Эпохальные встречи начались уже в детстве – в берлинской посольской школе Лиля декламировала стихи Максима Горького их автору, приехавшему навестить маленьких соотечественников, а по пути в школу парижскую регулярно встречала гулявшего с собаками Илью Эренбурга. В юности она дружила с Давидом Самойловым, а неофициальный писательский пантеон 1950−1970-х, включая Шаламова, Ахматову, Бродского и Галича, оказался для нее частью повседневности. Ближайшим другом Лунгиной и ее мужа, драматурга Семена Лунгина, был Виктор Некрасов, получивший Сталинскую премию за роман «В окопах Сталинграда», но впоследствии впавший в немилость.
С блистательной переводчицы вполне можно было бы срисовать персонажа большого ретроспективного полотна в духе тех, что ныне в цене у жюри «Букера» и «Большой книги». Но невыдуманная героиня не стала дожидаться чужих интерпретаций и рассказала обо всем сама, отчего ее история, несомненно, выиграла.

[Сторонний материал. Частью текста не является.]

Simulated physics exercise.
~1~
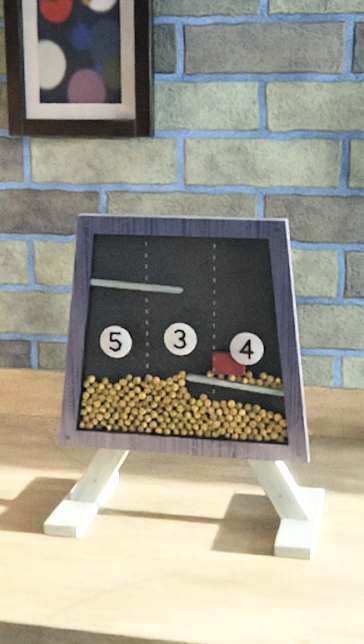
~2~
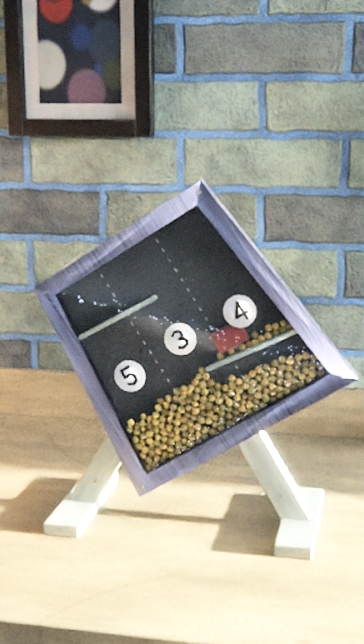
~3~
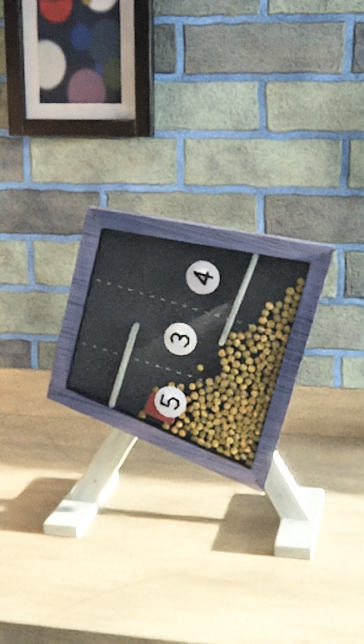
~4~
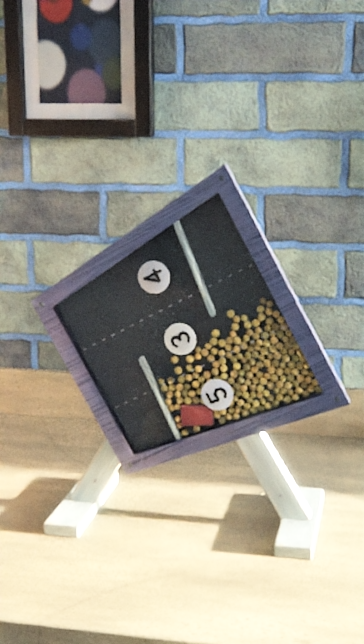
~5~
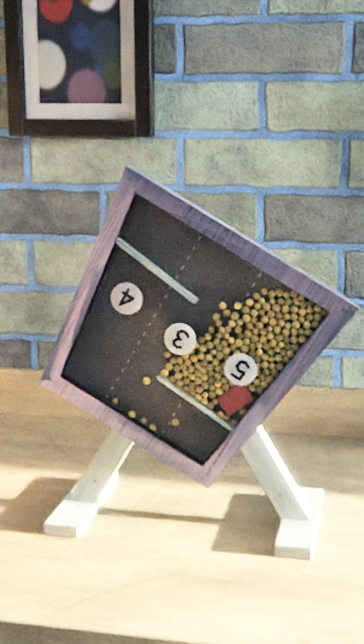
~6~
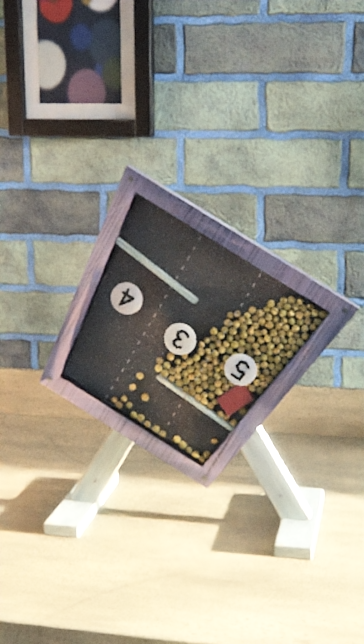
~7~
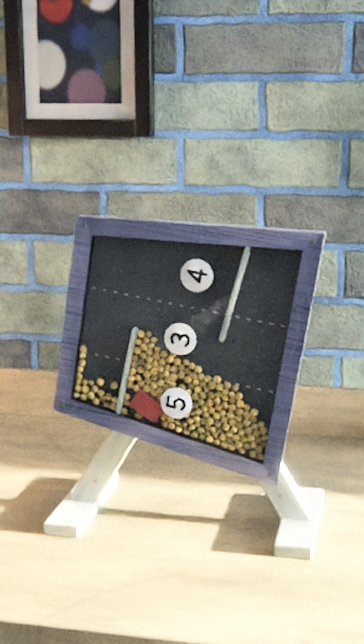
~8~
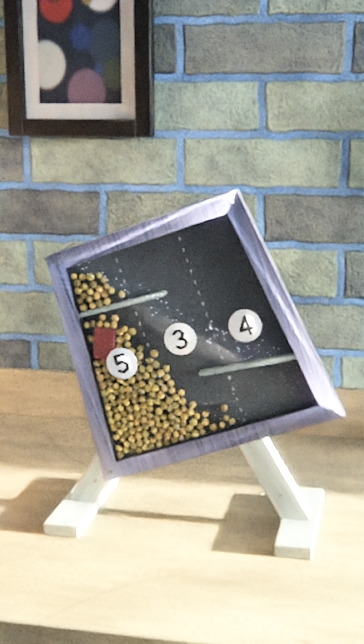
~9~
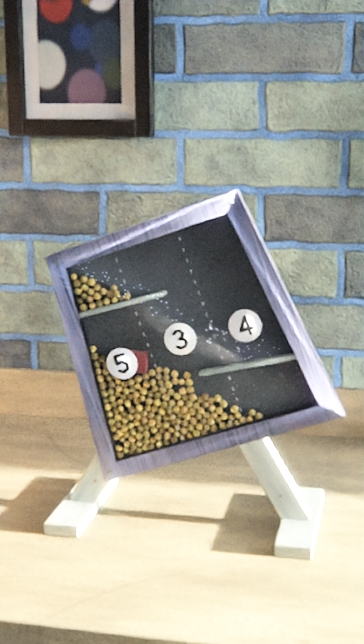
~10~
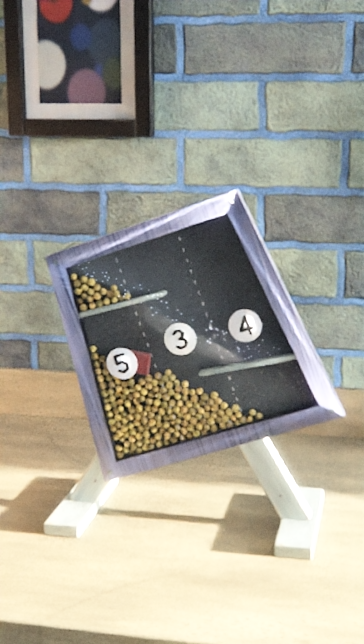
A square, purple-grey framed case with a dark window stands on white feet on a pale wooden tabletop, seen from the front by a still camera. Behind it are a blue-jointed brick wall and part of a dotted picture at upper left. Small tan beads fill the case's bottom, with a red block at right, among numbered strips and two pale shelves. The case turns anticlockwise until nearly upside down, and beads and block slide around while some beads spill past a shelf. It pauses, then swings back clockwise, stopping tilted. The block slips down rightward and rests on beads heaped at lower left, while a few stay on the upper shelf.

Лунгина не просто вспоминает, но выступает в редком жанре устной эссеистики, успевая доходчиво осмыслить излагаемые факты и дать им лаконичную оценку, умеет несколькими фразами вводить слушателя (а теперь и читателя) в давние интеллектуальные и политические контексты, в которых ныне свободно ориентируются только специалисты.
Из ее рассказа можно узнать о том, в чем заключалась проблематика вспыхнувшей в 1941-м литературно-идеологической дискуссии между «вопрекистами» и «благодаристами», о нюансах советской гуманитарной политики и о деталях государственных антисемитских кампаний.

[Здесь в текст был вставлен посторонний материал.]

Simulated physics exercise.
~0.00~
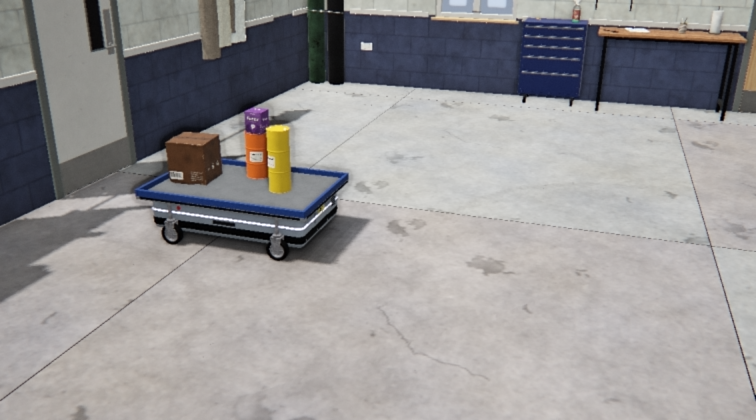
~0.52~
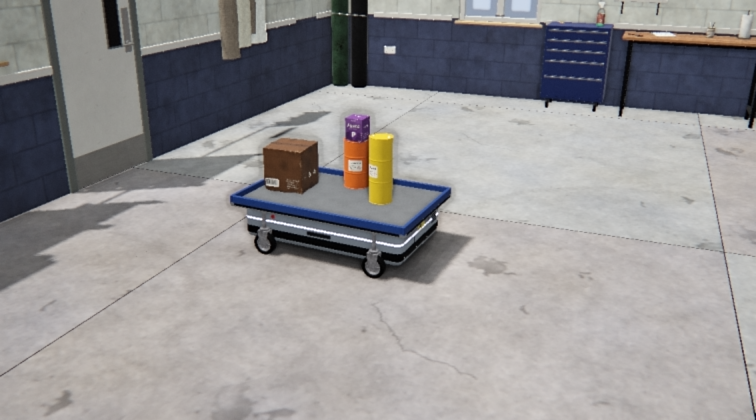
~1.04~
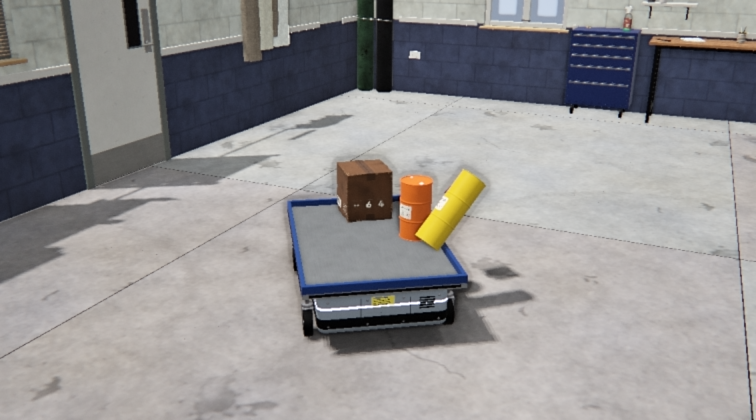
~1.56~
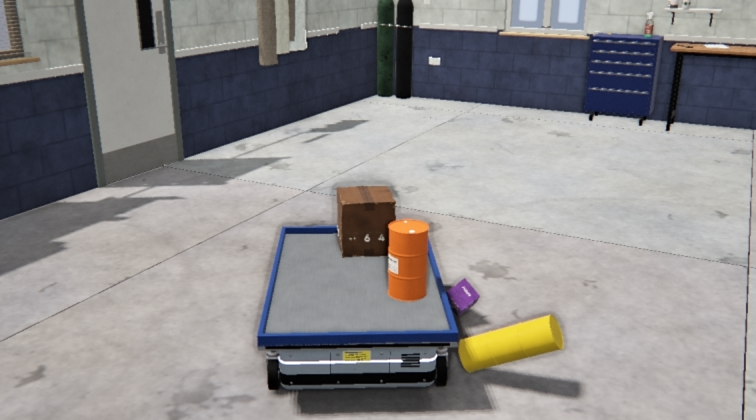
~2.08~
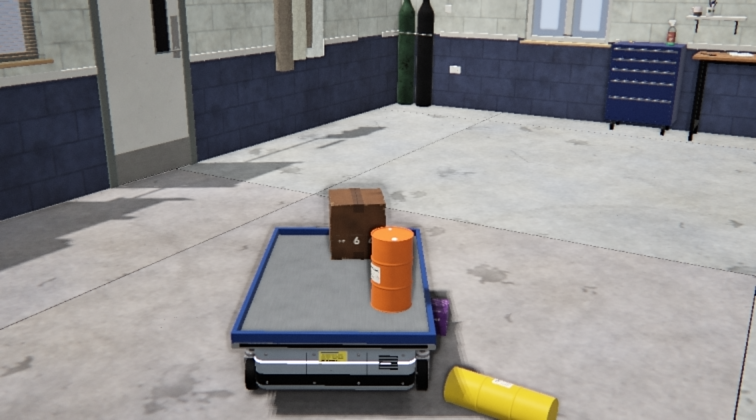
The video shows a blue-rimmed cart carrying a brown box, an orange canister topped by a purple box, and a yellow canister across a concrete floor. As it turns, the yellow canister tips and falls off with the purple box, while the brown box and upright orange canister stay aboard.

Суждения Лунгиной, сформулированные разговорным языком и выглядящие спонтанными, на самом деле выношенные и взвешенные, в них нет ни одного случайного слова. Крайняя субъективность (конечно, в неизбежном сочетании с общими местами антисоветского дискурса) делает это повествование живым, горячим, почти интерактивным; печатный текст хранит модуляции голоса.
«Подстрочник» − уникальный феномен памяти и речи. Огромная жизнь воссоздана в деталях и резюмирована свободным литературным слогом. Трудно сказать, кто еще кроме Лунгиной смог бы не только на ходу вспомнить такое количество событий, но и так легко о них поведать. Тех, кто определенно был способен с ней в этом соперничать, тоже уже нет в живых.
У Лунгиной, правда, был и более ранний мемуарный опыт – книга «Московские сезоны», написанная по-французски и покорившая Францию в начале 1990-х. Это был «экспортный» вариант воспоминаний, который, очевидно, и стал репетицией устного монолога. Но последний от этого не делается менее уникальным, ведь он велся на другом языке, и в нем нашлось место многому из того, о чем не было рассказано французам.